10. “Might As Well Get Stoned” (Chris Stapleton and Jimmy Stewart)
I wrote this song in my garage apartment that I lived in when I first moved to Nashville. One of the first and lasting friends I made in Nashville was a singer/songwriter/musician named Jimmy Stewart. I don’t remember who called who or if we had just happened to wind up at my apartment. In those days, the two of us would habitually sit up all night and play fiddle tunes or listen to bluegrass songs we both loved. So anyway, this particular night we started writing a song. We got to talking about what a guy in a country song might do if he ran out whiskey. We ultimately came to the conclusion he’d probably get stoned. Once we got that part figured out, it kind of wrote itself.
11. ”Was It 26” (Don Sampson)
When I first moved to town I got invited by Steve Leslie, who brought me to town, to a songwriter round. I’ll never forget it. It was Steve, Wynn Varble, Kevin Denny and Don Sampson. They took turns playing songs they had written. They went through a few rounds and when it got around to Don Sampson’s turn he told the story that he had written this song on a Pizza Hut napkin and that every word was true. That song was “Was It 26” and at the time I think it was the only song Charlie Daniels had recorded that he hadn’t written. That was the moment I realized the importance of the songwriter. Even though I was barely 23, “Was it 26” was a song that I had in heavy listening rotation. Don and I wound up writing at the same publishing company for a number of years. I told him not long after that first time I heard him play it how much I loved that song and he said, “Maybe someday when you’re older you can record it.” And now I have.
12. “The Devil Named Music” (Chris Stapleton)
I wrote this song on the road when I was touring with the Streeldrivers. We were in the middle of a particularly difficult stretch of travel. We drove from a horse ranch gig in Wyoming to Billings, Montana in a rental minivan, slept one hour, boarded a plane, changed planes in Denver (I don’t actually remember doing this), and ended up it Salt Lake City, Utah and played a gig that night. Those years were my first real taste of being a touring musician.
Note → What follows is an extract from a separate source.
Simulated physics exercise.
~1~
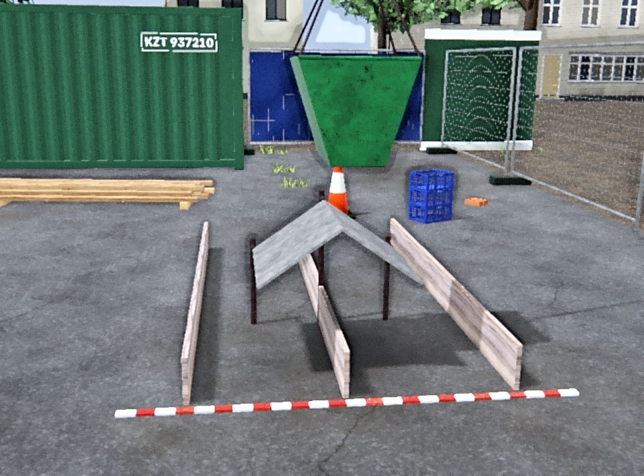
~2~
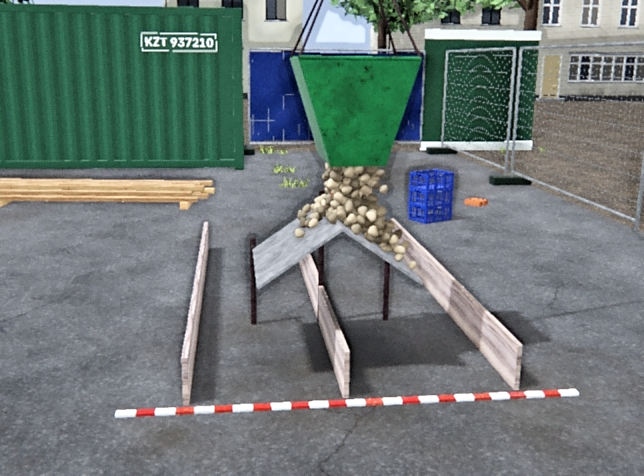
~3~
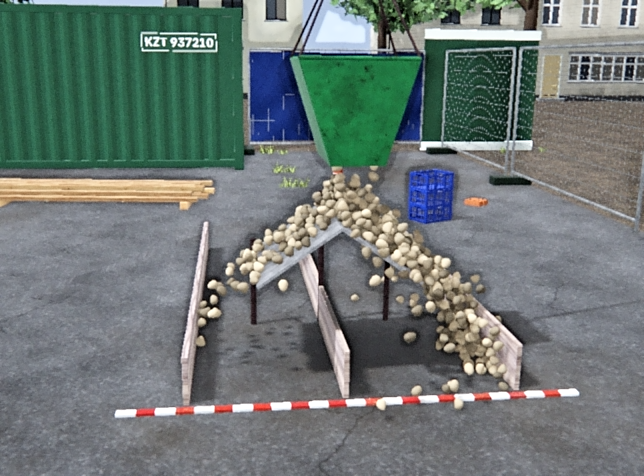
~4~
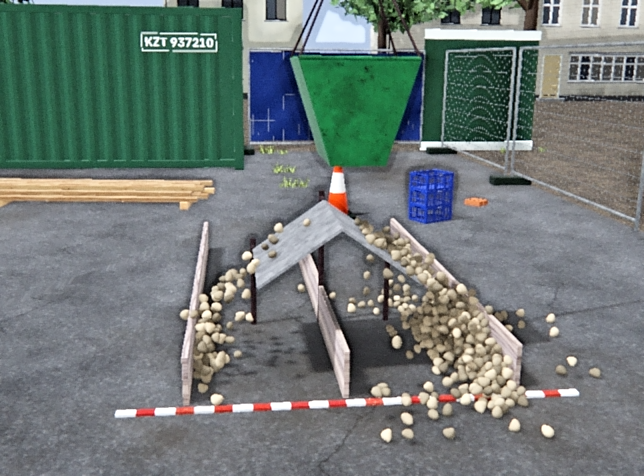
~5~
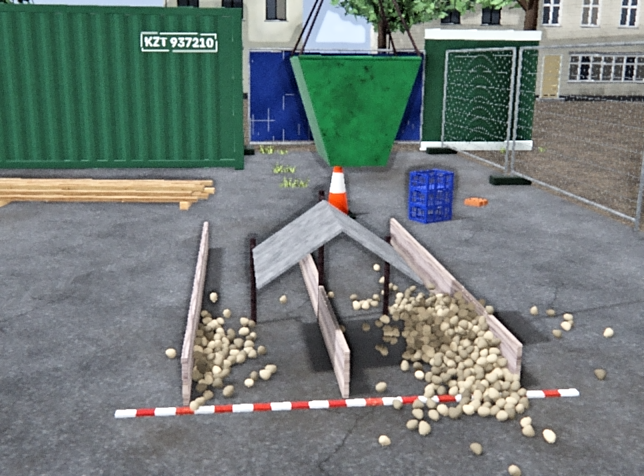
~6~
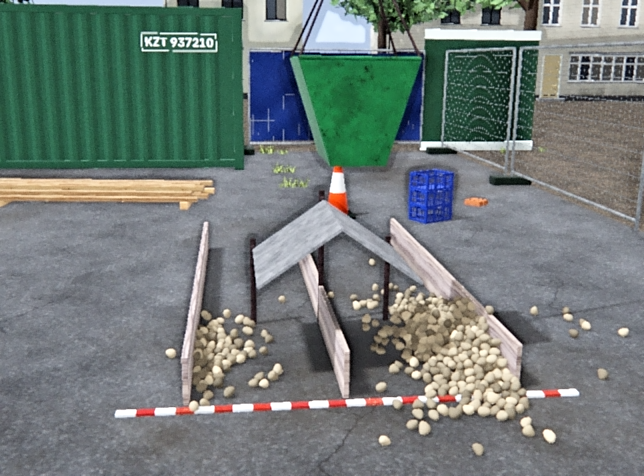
The clip opens on a paved yard where a green skip hangs still above a peaked grey steel roof, with three boards forming two bays and a red and white striped pole lying in front. Pale rounded cobbles pour from the bottom of the skip onto the peak. They split down both slopes, with many more tumbling into the right bay than the left. The last stones slide off the steel, and a few scatter past the right board and over the pole. At the end the steel is bare, with a large pile resting on the right and a small one on the left.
This song is exactly how I felt that night.
13. “Outlaw State Of Mind” (Chris Stapleton, Ronnie Bowman and Jerry Salley)
This is a song that was born out of the music. I had the guitar lick long before there was a melody or lyric. Writing with Ronnie Bowman and Jerry Salley I offered up the riff. We didn’t get very far that day, but Jerry and Ronnie did get us to a verse melody. Turns out it was enough. Before we could get back together to finish it, I had lyrics come to me that seemed to fit the mood. Pieces of my own life that I felt convicted to sing about and share.
14. “Sometimes I Cry” (Chris Stapleton and Clint Ingersoll)
This song was written on a mandolin. At the time I had a bit of an obsession with the instrument. I couldn't play it (still can't), but I loved writing songs on it. Clint and I wrote it in the old EMI writer rooms on 16th Avenue. They were sort of windowless institutional squares, but a majority of my early Nashville songwriting took place there. They’ve since been torn down in the name of progress. I think they’re building condos there. It was the same building where I met my wife and witnessed a record being made for the first time. A Guy Clark record called The Dark. Now, when I play this song, I’m reminded of that building and those memories.